みんなが嫌うものが好きでも それでもいいのよ
みんなが好きなものが好きでも それでもいいのよ
共感はいらない
一つだけ大好きなものがあれば それだけで

星野源「日常」

自分が良いと好きだと楽しかったと思ったものが、逆もまた、世間と相容れない時の心許なさは何だろうとしばしば考えます。ただの承認欲求ってやつですかね。でも実は私が思う「世間」だって、「自分で見える範囲の自分が意識して目にしているもの」でしかなくて、本当のいわゆる「世間」になんて実は目を向けていないのだけど。だからこの場合の心細さは教室でストーブを囲んで話しながら表面上は取り繕いながらも「え、え、私みんなと違うの?」と目一杯動揺する、本当にあったんだかなかったんだか最早よくわからない情景と似ている気がする。とは言いつつ私も10代の頃は「人と違うアタシ☆」に憧れたクチだった気がするから*1そんなものは大人になって勝手に作り上げたものなのかもしれない。大人になるとかつてあった青春時代に該当する日々を勝手にセンチメンタルに必要以上にノスタルジックにしがちで良くない。
それはともかく、肯定するから絶賛するから良いと言うわけでも、否定するから苦言を呈すから偉いと言うわけでもなく、ただただ、そんなものたちは個人の思いでしかなく、どちらでもいいのだなあと、知っていたのにまたそこに辿り着くまでに多少の時間を費やしてしまった。私の中にも、自分の意見が正しいと「思われたい」要素がふんだんにあるのだなあ。思いたい、のではなく、思われたい、と。認めてしまうと気恥ずかしいことこの上ないけど、やはりあるのだなあ。
言葉を紡ぐ対象、私の場合はきっと好きなアイドルなのだけど、その対象を上げても下げても、褒めてもけなしても、讃えても貶めても、自分自身の価値は1ミリも上がらない。対象を称賛することで、「こんなすばらしいものを好きな私」を確認したいそして認められたい気持ちはわかるけど、でも結局自分自身は特にすばらしくはないことも知っている。どんなにすばらしいと思ってもすばらしいのは対象であって私にあるのは「すばらしいと思った個人的な思い」でしかない、それでいい。全ては自分一人分のものでしかないし、そうでなければならない。思いも、そしてそれを変換した言葉も。自分が良いと思ったから世間*2からも認められると思うことも、自分にとってつまらないから世間にも響くはずがない何も訴えないと思うことも、ひどくお門違いだしちゃんちゃらおかしいなと思う。「私が」良いと思った、好きだと思った、楽しかった、可愛いと思った、「私が」あまり良くないと思った、嫌だなと思った、つまらなかった。ただそれだけも担えず、声を大きくし、言葉を尖らせ、もしくは過剰にデコレーションし、最初から大意として振り撒くことはしたくない。背負えない言葉なら発しなければいい。
決めつけず押しつけず、ただ個でありたいなと思う。自戒も込めて、それはそれはふんだんに込めて。…うわあああああああ!!(己を省みて悶絶しました)

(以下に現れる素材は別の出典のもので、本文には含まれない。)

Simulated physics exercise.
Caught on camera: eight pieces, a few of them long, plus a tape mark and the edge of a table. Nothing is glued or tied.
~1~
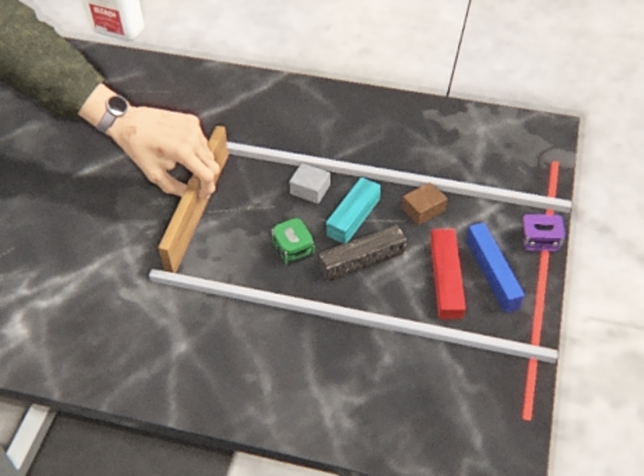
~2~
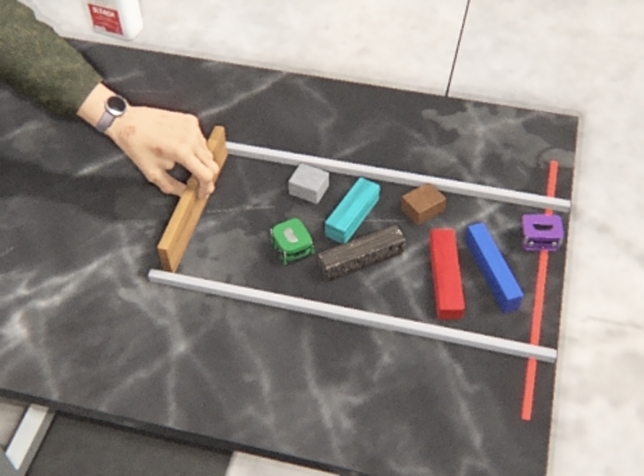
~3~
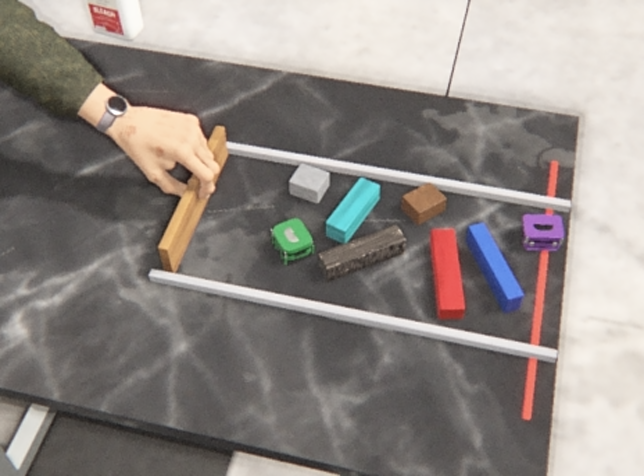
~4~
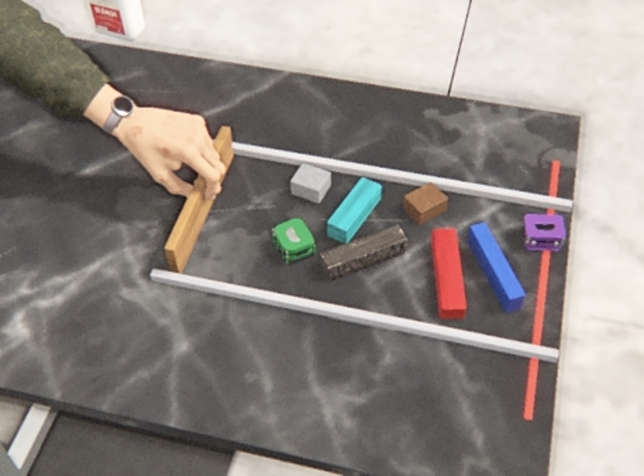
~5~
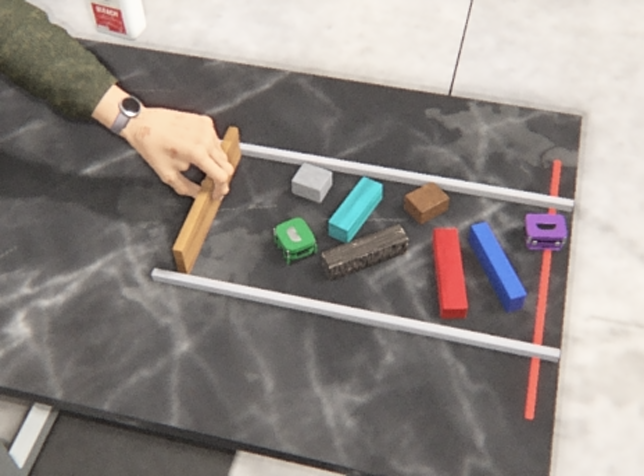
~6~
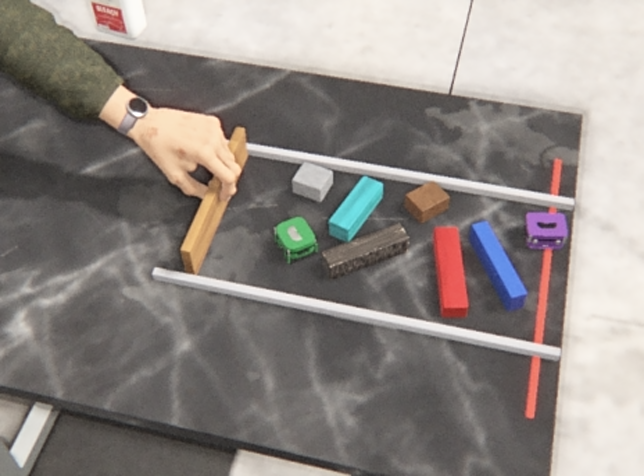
In this clip, a hand holds a wooden board upright on a dark marbled table, then slides it slightly right between two pale rails, toward colourful blocks, sticks and a purple case by a red tape line, which stay still.
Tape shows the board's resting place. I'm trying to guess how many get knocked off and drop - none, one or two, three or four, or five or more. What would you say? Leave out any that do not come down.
I would say five or more.
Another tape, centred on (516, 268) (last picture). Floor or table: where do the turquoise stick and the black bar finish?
The turquoise stick is kept; the black bar stays on.
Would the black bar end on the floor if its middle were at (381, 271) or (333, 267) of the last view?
In order, falls away; falls away.
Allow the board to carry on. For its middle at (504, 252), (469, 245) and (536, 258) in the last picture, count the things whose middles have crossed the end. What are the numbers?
Middles past end - pos 1: 4, pos 2: 2, pos 3: 6.
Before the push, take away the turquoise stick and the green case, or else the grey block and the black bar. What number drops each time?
Fallen: 4, and 4 in the other try.
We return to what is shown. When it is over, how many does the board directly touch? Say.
That would be 1 of them.
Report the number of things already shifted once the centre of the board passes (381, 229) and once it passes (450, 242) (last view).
At the first spot the count is 6, and at the second it is 8.
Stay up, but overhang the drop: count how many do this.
My count gives 1.
Early on, none off yet; purple case at rest near (545, 232); blue stick at rest near (497, 265); red stick at rest near (450, 271).
A while later, none off yet; purple case at rest near (545, 232); blue stick travelled a little near (510, 268); red stick travelled a little near (483, 279).
Further along, two off so far; purple case in the air near (578, 358); blue stick on its side near (595, 321); red stick leaning a little near (575, 298).
Finally, the number that fall off is five or more; lost, green case, turquoise stick, black bar, brown block, red stick, blue stick and purple case.
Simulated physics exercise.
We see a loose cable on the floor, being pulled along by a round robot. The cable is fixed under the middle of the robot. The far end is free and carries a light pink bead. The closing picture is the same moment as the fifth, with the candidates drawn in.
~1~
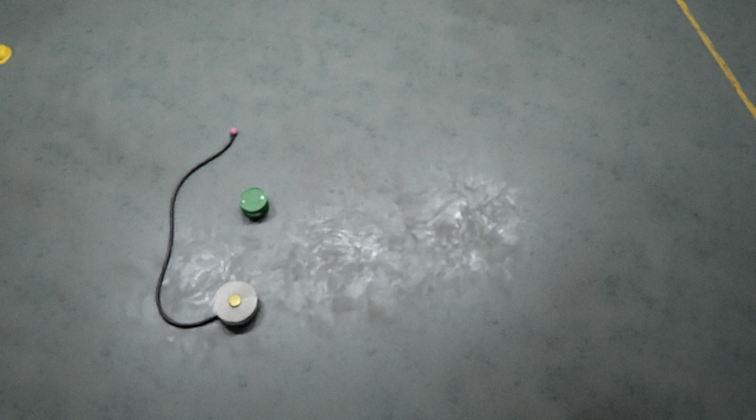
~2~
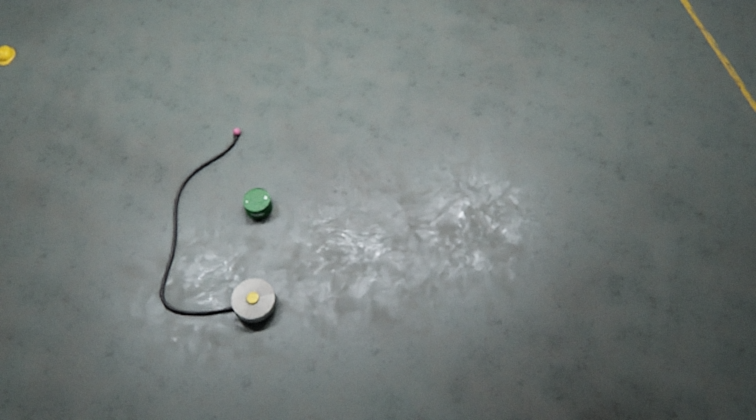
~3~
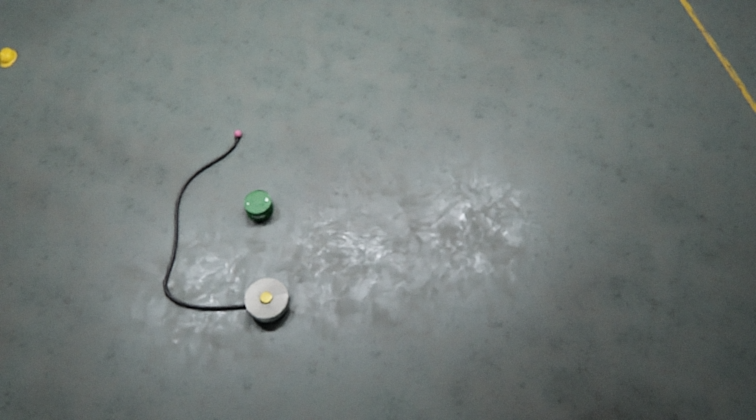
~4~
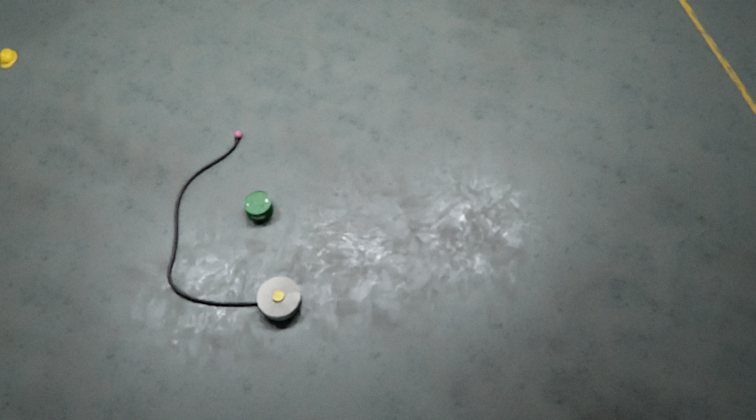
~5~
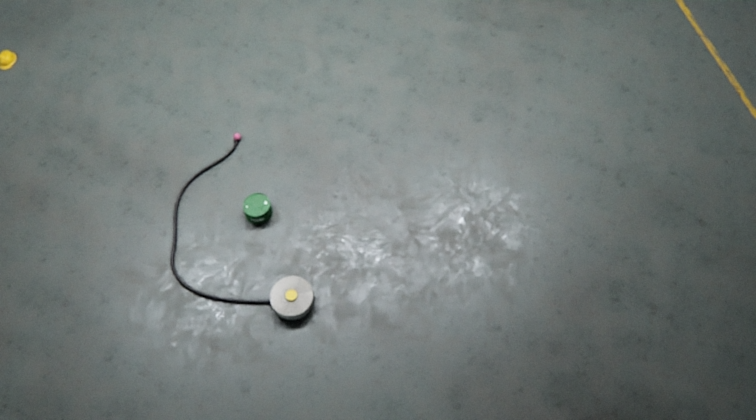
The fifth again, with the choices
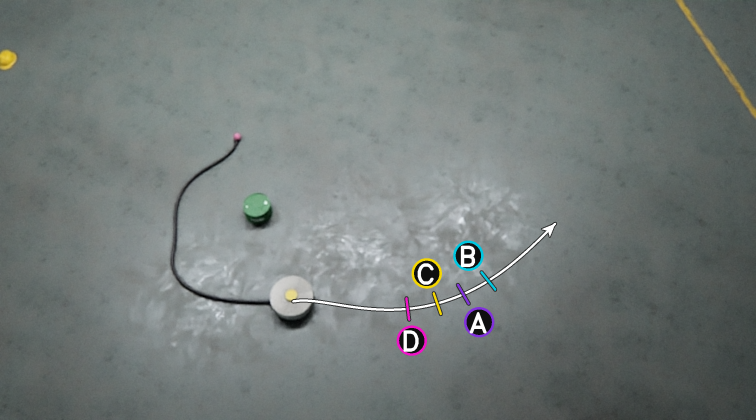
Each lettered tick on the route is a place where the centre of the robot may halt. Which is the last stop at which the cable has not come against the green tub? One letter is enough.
All is well up to D.
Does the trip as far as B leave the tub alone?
No.
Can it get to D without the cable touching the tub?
Yes.
On the marked copy, A at (463, 294); B at (488, 281); C at (437, 304); D at (408, 309); the route from (293, 301) via (447, 301) to (555, 224).
With D. Early on, robot (333, 301), middle of the cable (196, 243), free end (237, 137).
Further on, robot (374, 306), middle of the cable (234, 244), free end (237, 137).
At the end, robot (408, 306), middle of the cable (264, 247), free end (236, 140); nothing has been touched.
As for the rest, A brings the cable against the tub; B brings the cable against the tub; C brings the cable against the tub.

何かと言うと、昨日のえむすてのエイトもまるちゃんも私は大好きです、楽しかった!ってことです。
同じくらいの声量で話すのなら、すごいでしょすばらしいでしょ!って言うより、ただただ大好き!うれしい!って言っていたいなあ。

*1:そしてそうはなれないことも早々に気づいてもいた。

*2:この場合の範囲は広くても狭くてもどちらでもいいかな。